Abstract

Nature as described by classical mechanics is governed by a set of physical laws in the balanced form of various physical entities, including mass, linear and angular momenta, energy, and entropy (entropy inequality). These laws must be obeyed in the development of any theory of applied mechanics. In soil mechanics, one deals with porous material composed of solids and fluids strongly interacting with each other. Within the framework of continuum mechanics, materials are assumed to be infinitesimally continuous, which renders an unavoidable hypothesis for soil. That is, each of the solid, liquid, and gaseous phases can be treated as a ‘smeared’ medium superimposed by and interacting with other constituents at the same infinitesimal point. Such treatment, however, requires the fundamental balance laws be recast into more elaborative forms involving microstructural effects (inter-phase actions). This paper introduces such a continuum framework based on existing theories of immiscible mixtures.
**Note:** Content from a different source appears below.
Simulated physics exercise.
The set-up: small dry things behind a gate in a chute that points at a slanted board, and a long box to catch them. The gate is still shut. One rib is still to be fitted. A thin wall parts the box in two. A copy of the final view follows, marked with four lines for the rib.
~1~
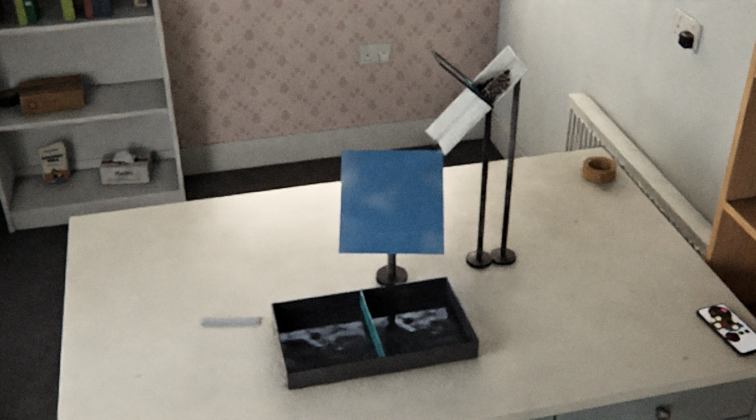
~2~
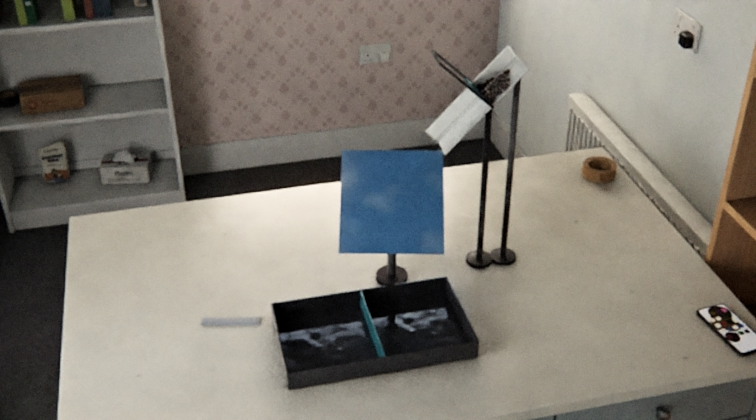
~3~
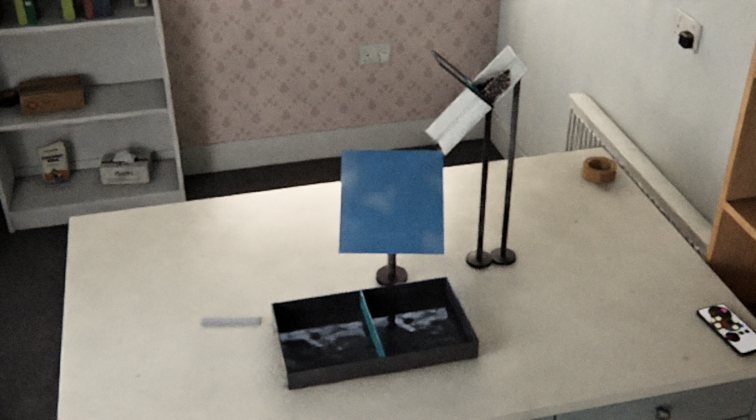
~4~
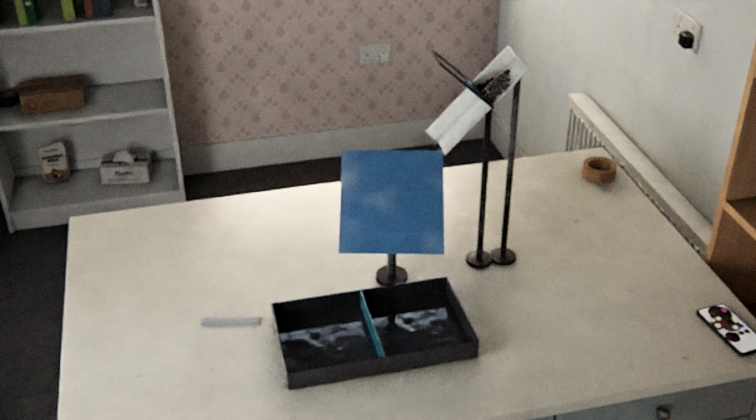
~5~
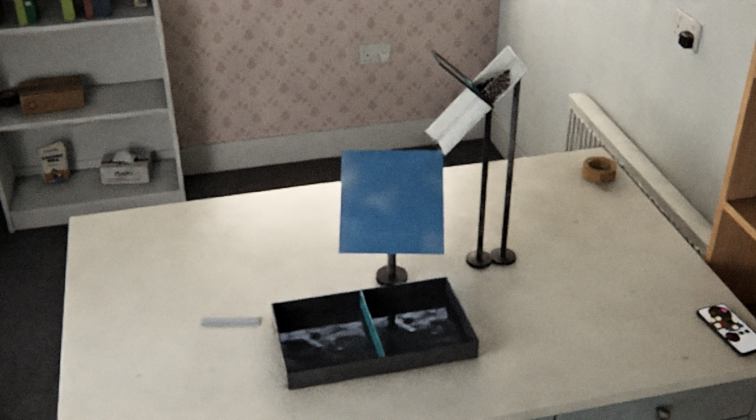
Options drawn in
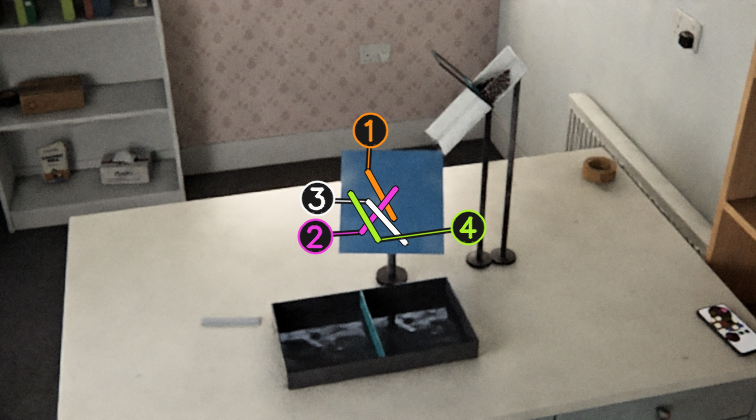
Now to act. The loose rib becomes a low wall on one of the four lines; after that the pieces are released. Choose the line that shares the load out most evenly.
Choose 2.
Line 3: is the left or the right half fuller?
Right.
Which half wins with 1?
Right.
On the marked copy, line 1 from (368, 171) to (393, 218); line 2 from (395, 188) to (361, 232); line 3 from (368, 201) to (405, 242); line 4 from (350, 193) to (378, 240).
With 1, of what is caught, a small part in the left half, nearly all in the right.
With 2, of what is caught, about half in the left half, about half in the right.
With 3, of what is caught, a stray few in the left half, nearly all in the right.
With 4, of what is caught, a small part in the left half, nearly all in the right.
To accommodate the pre-flow response, in the present work, the energy terms attributable to shear deformation and spin, allied with a coupling effect, are included. In the framework, a set of extended effective stresses is defined; indicating that the soil skeleton has an effective stiffness, which may still be positive-definite after failure. The framework is general and may pave a way for solving practical geotechnical problems covering both pre- and post-failure stages.